The celebrity problem
Published 12:00 am Monday, November 27, 2006
How many more celebrities falling from grace will it take before America’s perverse worship of them wanes?
Michael Richards’ Klan-worthy tirade against black audience members at a West Hollywood comedy club last weekend marked just the latest dissembling of a star shown to be utterly unlike the character that made him famous.
Braveheart Mel Gibson’s anti-Semitic outburst during his DUI arrest came this summer. Top Gun Tom Cruise’s shrill attack against women using drugs for postpartum depression and people everywhere seeking treatment from psychiatrists came the summer before.

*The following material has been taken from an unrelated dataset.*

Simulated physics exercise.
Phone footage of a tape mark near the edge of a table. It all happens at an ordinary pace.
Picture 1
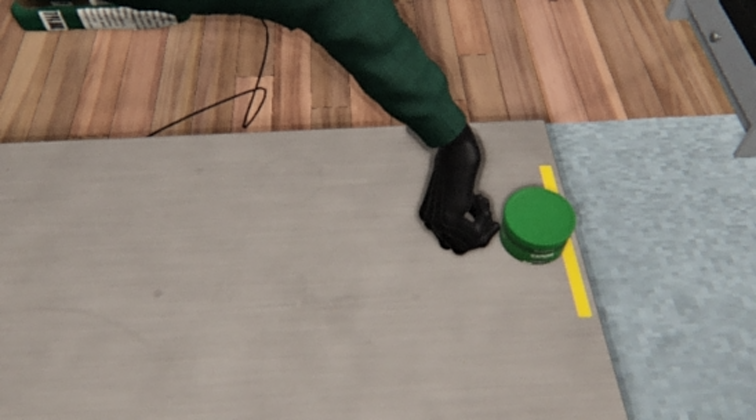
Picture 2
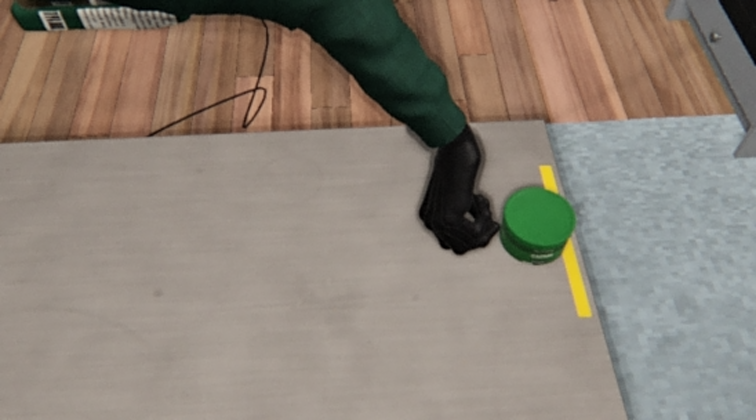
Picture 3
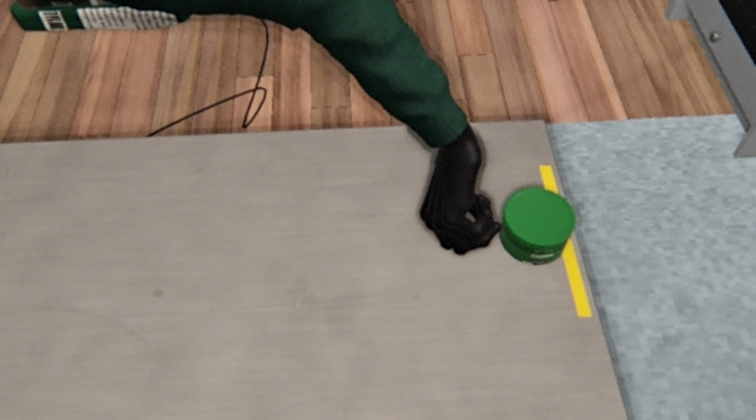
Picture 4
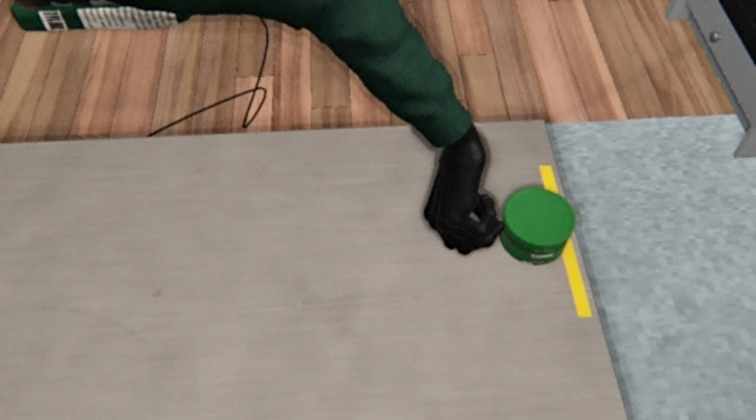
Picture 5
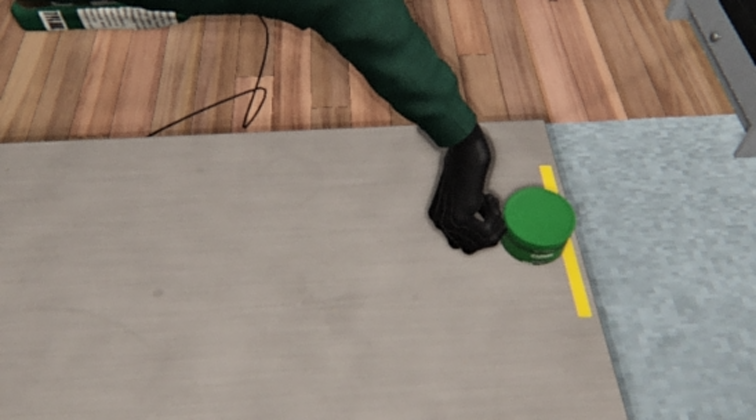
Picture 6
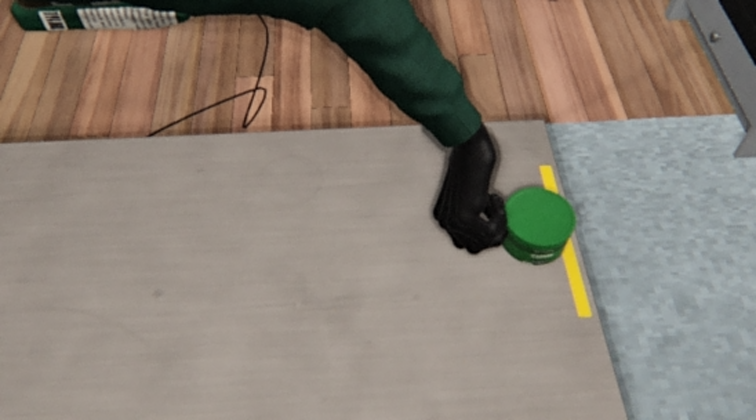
On a gray tabletop beside a strip of yellow tape, a green tub sat still while a black-gloved hand in a green sleeve edged slightly right, drawing close against the tub's side.
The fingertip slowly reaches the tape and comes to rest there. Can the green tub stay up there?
Off the table.
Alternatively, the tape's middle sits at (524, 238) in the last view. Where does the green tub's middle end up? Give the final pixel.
Rest point, approximately (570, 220).
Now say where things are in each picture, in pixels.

The less said about O.J., the better.
For those who place celebrities on pedestals, who mistake what they do with who they are, their excesses and offenses can shock and horrify.
Certainly they’d be disappointed less if they’d come to measure heroes by their courageous acts, sacrifices and nobility of purpose rather than by their achievements in frequently fictitious fields.
But, unfortunately, for many, the appetite for more of the same lingers. And those who stand to make a buck off it are only too eager to feed it. The day after Mr. Richards’ performance, he appeared back on stage. The very same stage.
If only a starry-eyed public would fete celebrities less. Millions last week were buying up tabloid accounts of Cruise’s third wedding.
When Gibson’s film about Mayan culture opens this winter, how many will rush to see it?